O fille très chère, quelle n’est pas leur folie : Comment peuvent-ils bien croire que moi, la souveraine et éternelle Bonté, je puisse vouloir autre chose que leur bien, dans les petites choses, que je permets uniquement pour leur salut, quand ils savent par expérience que, dans les grandes, je ne veux rien d’autre que leur sanctification. Malgré tout leur aveuglement, avec un peu de lumière naturelle, ils devraient reconnaître ma bonté et le bienfait de ma providence. Ils la découvrent sans conteste dans la première création, et dans la seconde création qu’a trouvée l’homme dans le Sang, quand je le constituai à nouveau en grâce, comme je t’ai dit.

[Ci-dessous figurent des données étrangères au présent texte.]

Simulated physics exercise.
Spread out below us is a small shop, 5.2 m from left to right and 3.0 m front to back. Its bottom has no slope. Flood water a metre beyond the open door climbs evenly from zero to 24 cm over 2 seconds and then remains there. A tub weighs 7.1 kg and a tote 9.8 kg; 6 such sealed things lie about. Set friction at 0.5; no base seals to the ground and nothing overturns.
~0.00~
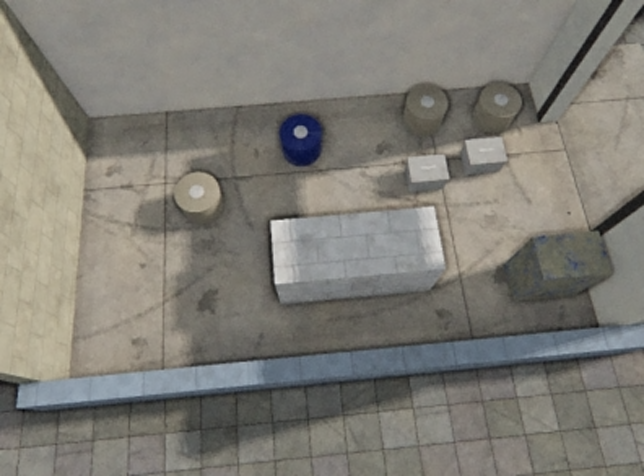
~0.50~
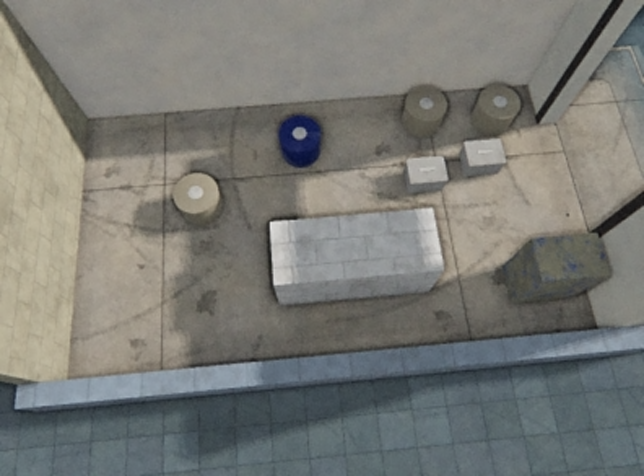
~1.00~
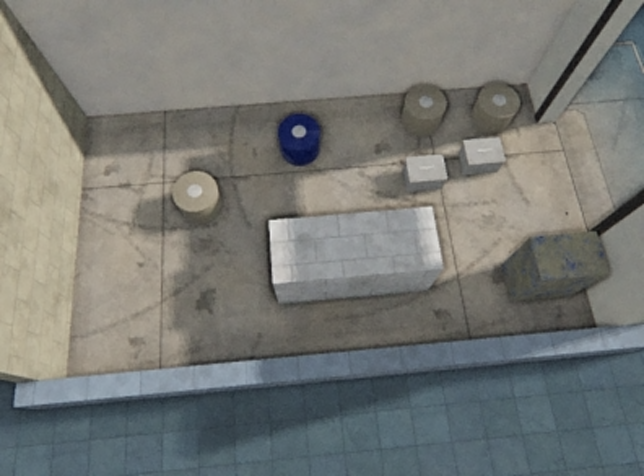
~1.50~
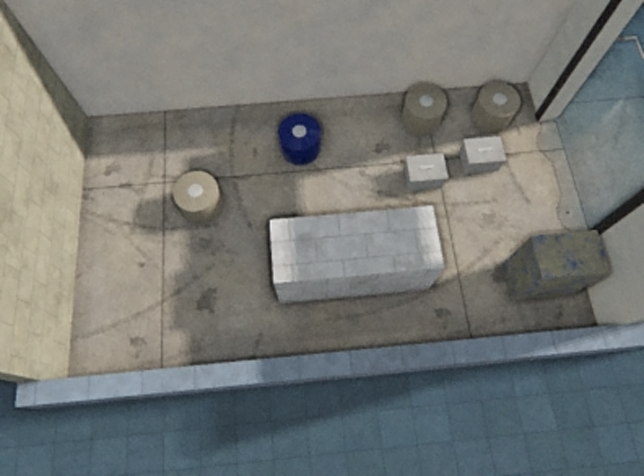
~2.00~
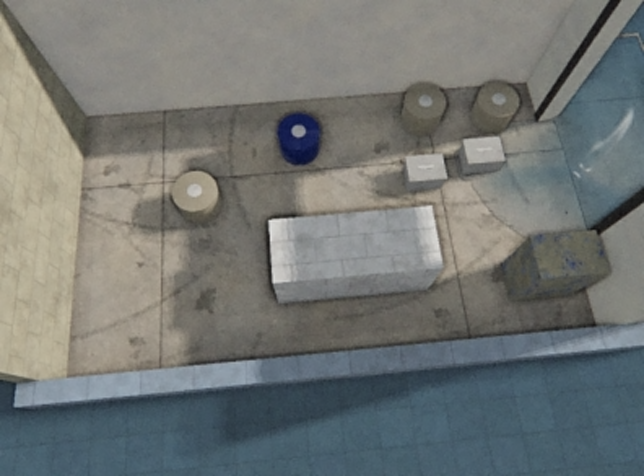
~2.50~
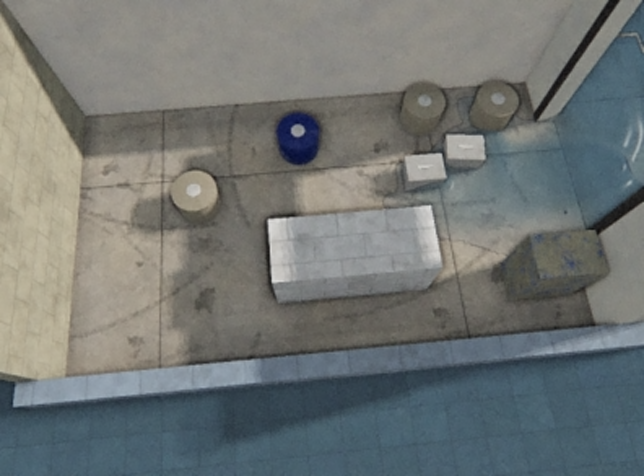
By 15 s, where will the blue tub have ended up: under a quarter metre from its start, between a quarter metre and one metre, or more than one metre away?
It ends up more than one metre from where it began.
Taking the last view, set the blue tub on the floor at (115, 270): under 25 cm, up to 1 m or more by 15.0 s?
Answer: It covers a big distance.
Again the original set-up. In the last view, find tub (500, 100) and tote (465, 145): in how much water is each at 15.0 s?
About 18 and 20 cm.
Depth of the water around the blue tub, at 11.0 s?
17 cm or so.
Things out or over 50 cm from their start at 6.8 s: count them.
Tally: 5.
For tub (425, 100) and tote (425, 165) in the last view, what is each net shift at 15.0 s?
300 cm, 140 cm.
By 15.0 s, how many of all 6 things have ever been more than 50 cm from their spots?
Counting them up, I find 5.
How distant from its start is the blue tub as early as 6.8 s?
By that time, close to 200 cm.
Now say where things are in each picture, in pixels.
In the first picture, the blue tub at (301, 132), on the bottom; 0.0 m2 under water; 0 of 6 have shifted.
In the second picture, the blue tub at (300, 134) rests on the ground; water covers 0.0 m2; 0 of 6 have shifted.
In the third picture, the blue tub at (299, 132) rests on the ground; 0.0 m2 under water; 0 of 6 have shifted.
In the fourth picture, the blue tub at (299, 131), on the bottom; 0.0 m2 under water; 0 of 6 have shifted.
In the fifth picture, the blue tub at (299, 131) rests on the ground; water covers 0.9 m2; 0 of 6 have shifted.
In the sixth picture, the blue tub at (298, 131) rests on the ground; water covers 2.0 m2; 1 of 6 have shifted.
After 3.5 s the blue tub is near (298, 131), 0.0 m from its start, aground; 0 afloat.
After 6.8 s the blue tub is near (127, 217), 1.9 m from its start, afloat; 6 afloat.
After 11.0 s the blue tub is near (138, 253), 2.0 m from its start, afloat; 6 afloat.
After 15.0 s the blue tub is near (491, 309), 2.6 m from its start, afloat; 6 afloat.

C’est là un fait bien évident, auquel on ne peut contredire. Ils n’en ferment pas moins les yeux à cette évidence, et s’effraient de leur ombre, parce que cette lumière naturelle n’a pas été développée dans la vertu. L’homme insensé ne voit pas, que toujours j’ai pourvu aux nécessités du monde en général et de chacun en particulier, suivant son état. Et comme, en cette vie, rien n’est stable, tout est en perpétuel mouvement, jusqu’à ce qu’il parvienne au terme qui lui est assigné, ma providence ménage sans cesse, à chacun, les secours dont il a besoin, aux différents instants de sa durée.